「トラック野郎」シリーズを彩った女優の一人に、夏樹陽子(61)がいる。片平なぎさがマドンナの第5作目「トラック野郎 度胸一番星」(77年)で、女渡り鳥・マヤ役を好演。まだ映画出演3本目の新人女優だったが、一気に映画ファンに注目される存在となった。
「あれは本当に印象に残っている映画で、八代亜紀さんも初めて女トラック野郎役として出た作品なんです。そんなこともあって、今でも八代さんと会うと、その時の話が出るんですよ。私が(愛人役の)千葉真一さんを介抱しているシーンで、ちょうど八代さんの『恋歌』が挿入歌として流れるんです。それがすごく印象的で。そんなわけで、作品が出来上がった時には私もすっかりトラック野郎気分でしたね。今はデコトラなんてめったに見ないですよね。たまに出会うとうれしくなって、自分が乗っている車のクラクションを鳴らして手を振っちゃう。コンニチハ、って(笑)」
彼女にとっては、ファッションモデルから女優に転身してそれほどたっていない頃の作品だった。

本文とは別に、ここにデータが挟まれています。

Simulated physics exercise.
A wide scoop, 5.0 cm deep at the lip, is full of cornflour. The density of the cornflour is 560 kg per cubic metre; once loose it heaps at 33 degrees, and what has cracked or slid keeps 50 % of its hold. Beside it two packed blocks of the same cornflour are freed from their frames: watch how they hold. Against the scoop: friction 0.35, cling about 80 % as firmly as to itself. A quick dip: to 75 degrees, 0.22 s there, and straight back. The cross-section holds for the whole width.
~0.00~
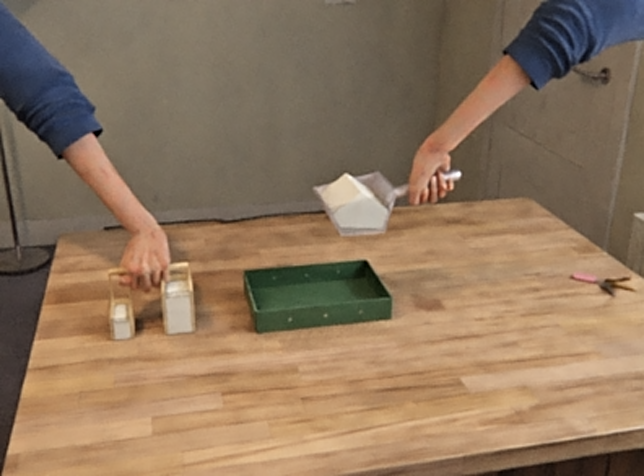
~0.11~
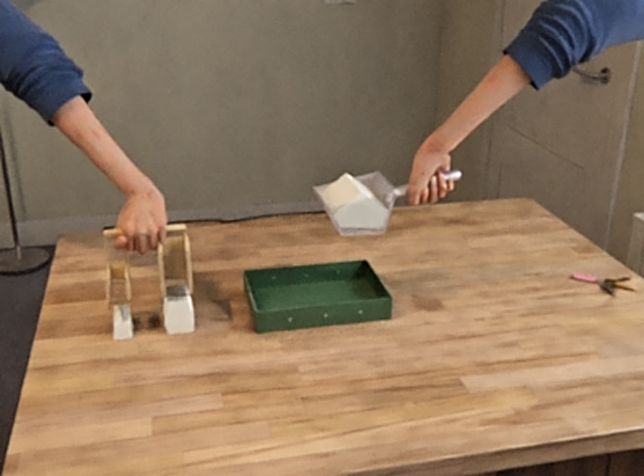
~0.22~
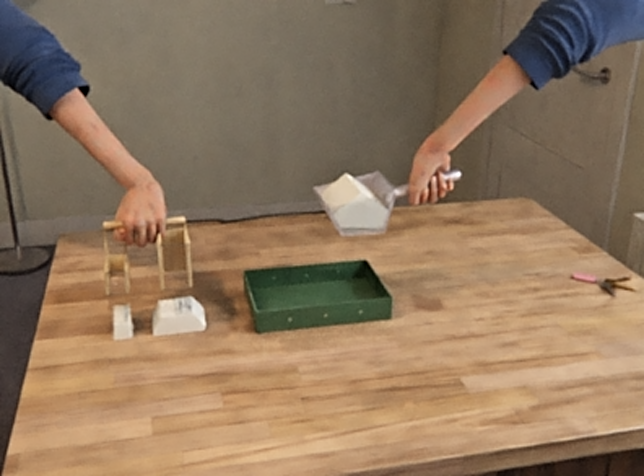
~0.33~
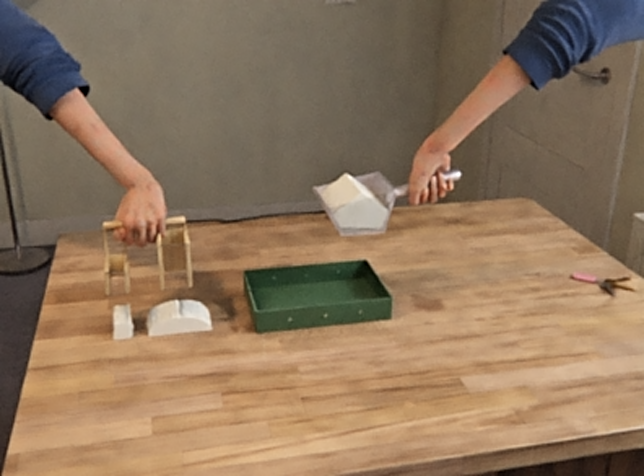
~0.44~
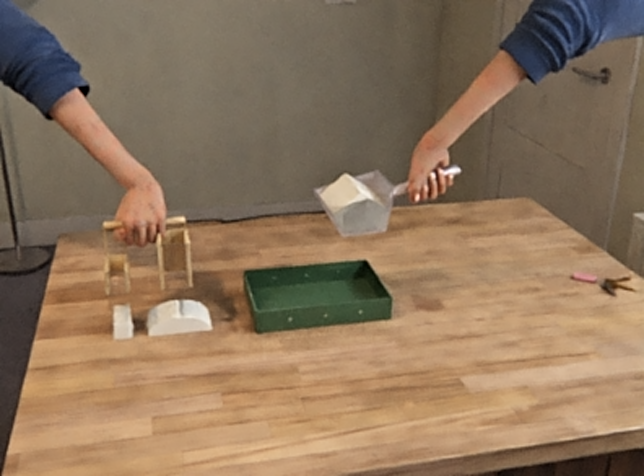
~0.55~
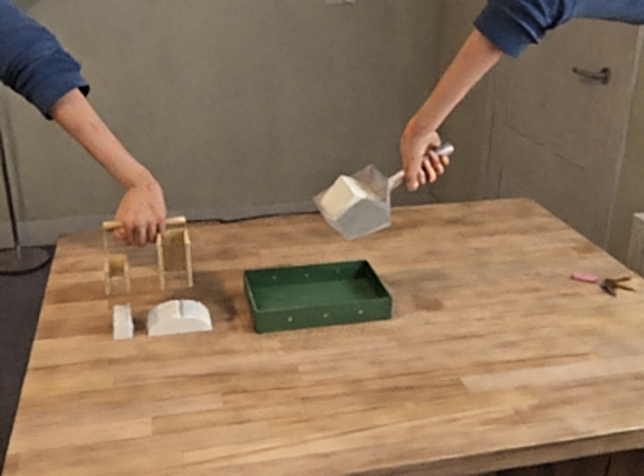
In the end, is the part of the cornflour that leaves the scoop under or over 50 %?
The part of the cornflour that leaves the scoop is over 50 %.
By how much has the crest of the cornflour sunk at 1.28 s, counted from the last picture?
Some 2.0 cm.
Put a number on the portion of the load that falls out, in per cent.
About 60 %.
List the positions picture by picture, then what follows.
The first frame shows lip at (329, 208), tilt 0 degrees; highest point of the cornflour at (362, 193); test blocks 3.5 cm, 7.2 cm high (left to right).
The second frame shows lip at (329, 208), tilt 0 degrees; highest point of the cornflour at (362, 193); test blocks 3.4 cm, 6.5 cm high (left to right).
The third frame shows lip at (329, 208), tilt 0 degrees; highest point of the cornflour at (362, 193); test blocks 3.4 cm, 3.8 cm high (left to right).
The fourth frame shows lip at (329, 208), tilt 0 degrees; highest point of the cornflour at (362, 193); test blocks 3.4 cm, 3.4 cm high (left to right).
The fifth frame shows lip at (329, 209), tilt 3 degrees; highest point of the cornflour at (361, 194); test blocks 3.4 cm, 3.4 cm high (left to right).
The sixth frame shows lip at (328, 218), tilt 16 degrees; highest point of the cornflour at (358, 195); test blocks 3.4 cm, 3.4 cm high (left to right).
By 0.89 s, the scoop is at 68 degrees and 0 % has left it.
By 1.28 s, the scoop is at 73 degrees and 58 % has left it.
By 1.68 s, the scoop is at 16 degrees and 62 % has left it.
By 2.08 s, the scoop is at 0 degrees and 62 % has left it.
By 2.19 s, at the end, the scoop is at 0 degrees and 62 % has left it.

「参ったのはメイクですね。とんでもなくバタ臭くって(笑)。時代の先端を行くファッションの世界では洗練されたメイクをしていたから、その違いにビックリしてしまいました。その時は、とんでもない世界に入ってしまったと思いましたね」
もちろん、監督とはこの時が初対面。だが監督然とした風情はなく、驚くほどに気さくだったという。

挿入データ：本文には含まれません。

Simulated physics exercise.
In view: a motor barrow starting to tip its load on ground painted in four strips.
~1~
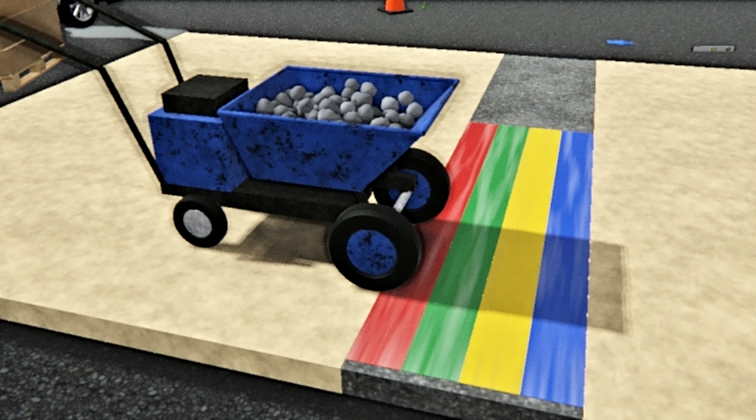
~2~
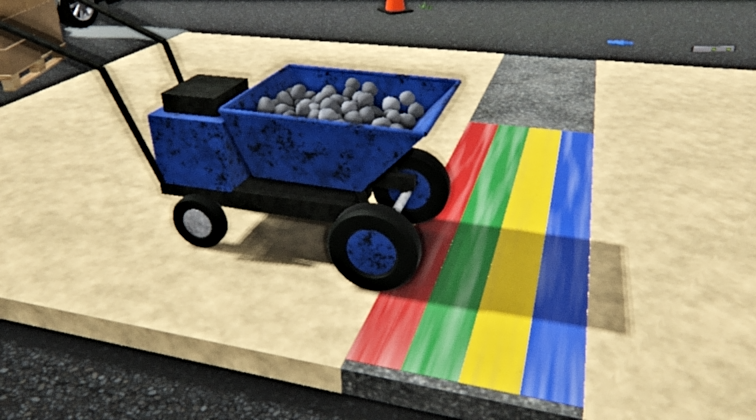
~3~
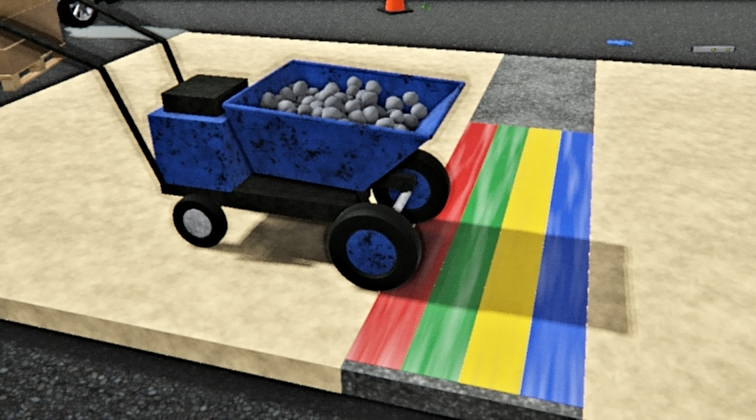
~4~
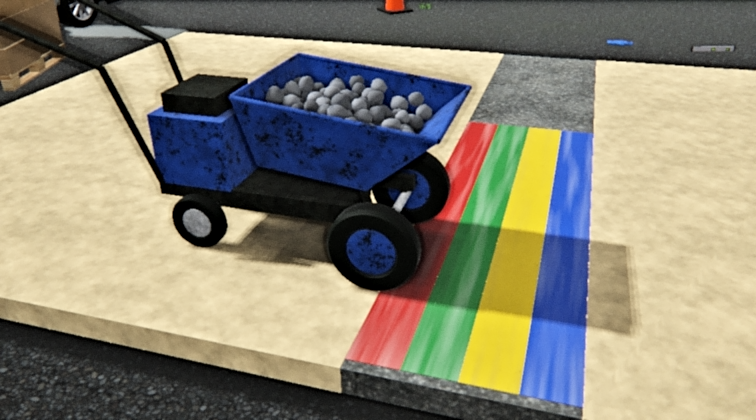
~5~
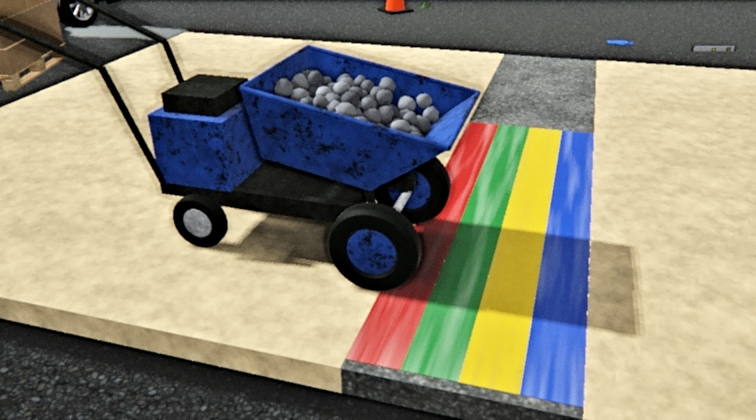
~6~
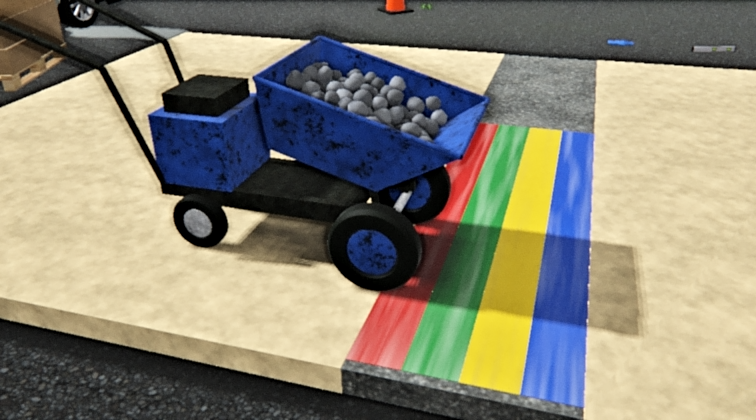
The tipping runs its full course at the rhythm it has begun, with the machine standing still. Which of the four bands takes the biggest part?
The heap favours the blue strip.
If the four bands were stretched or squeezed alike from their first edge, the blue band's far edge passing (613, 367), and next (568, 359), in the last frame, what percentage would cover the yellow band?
Roughly 20 per cent, and 0 per cent.
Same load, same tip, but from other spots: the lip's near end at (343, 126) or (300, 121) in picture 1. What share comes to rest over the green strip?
The first gives 20 %, the second 30 %.
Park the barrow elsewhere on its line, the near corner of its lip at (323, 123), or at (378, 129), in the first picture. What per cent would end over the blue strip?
Roughly 10 per cent, and 20 per cent.
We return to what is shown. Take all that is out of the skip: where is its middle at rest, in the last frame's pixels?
Near (586, 276).
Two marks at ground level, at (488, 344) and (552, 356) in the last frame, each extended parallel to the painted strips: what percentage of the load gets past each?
About 80 and 50 per cent.
Soon after the last picture, skip tipped steeply; all in the skip.
A little later, skip tipped right over; most in the skip; a small part over the yellow strip; about a quarter over the blue strip; a stray few off the paint.
Later still, skip tipped right over; about a quarter in the skip; a small part over the yellow strip; about a third over the blue strip; about a third off the paint.
At rest, skip tipped right over; about a quarter in the skip; none over the red strip; none over the green strip; a small part over the yellow strip; about a third over the blue strip; about a third off the paint.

「『お、一緒にやろうな』って、私の肩を触りながら気軽に声をかけてくれて。スタッフに対してもそうでした。私は会うといつも『監督、お風呂に入ったの?』って聞いてましたね。ざんばら髪で、肩にフケをためているのを手で払ってあげてたんです(笑)。身の回りのことなんか気にしない人。で、日焼けか酒焼けかわからないような赤い顔で台本と赤ペンを持って、いつもニコニコしていました。私にとっては母性本能をくすぐるステキなオジサンさんだったかな。どなられたり怒られたりしたことは一度もなかったですね。『なっちゃんね、ここはこうで、こうして、思いっ切りやって』って、優しく演技指導してくれました」
監督という立場でありながら、女優が気安く声をかけることができる、愛すべき存在だった。
「女性を撮るのがうまい人だったと思います。監督は物事をその時の空気感で捉えて演出していくタイプ。理屈っぽい面はなかったですね。もちろん、ポイントでは思い切って当たっていきますよ。そういうアグレッシブなところもあったから、『トラック野郎』にはピッタリだったんでしょうね」
自然かつ巧みな女優の扱いが、名作を生んだのだ。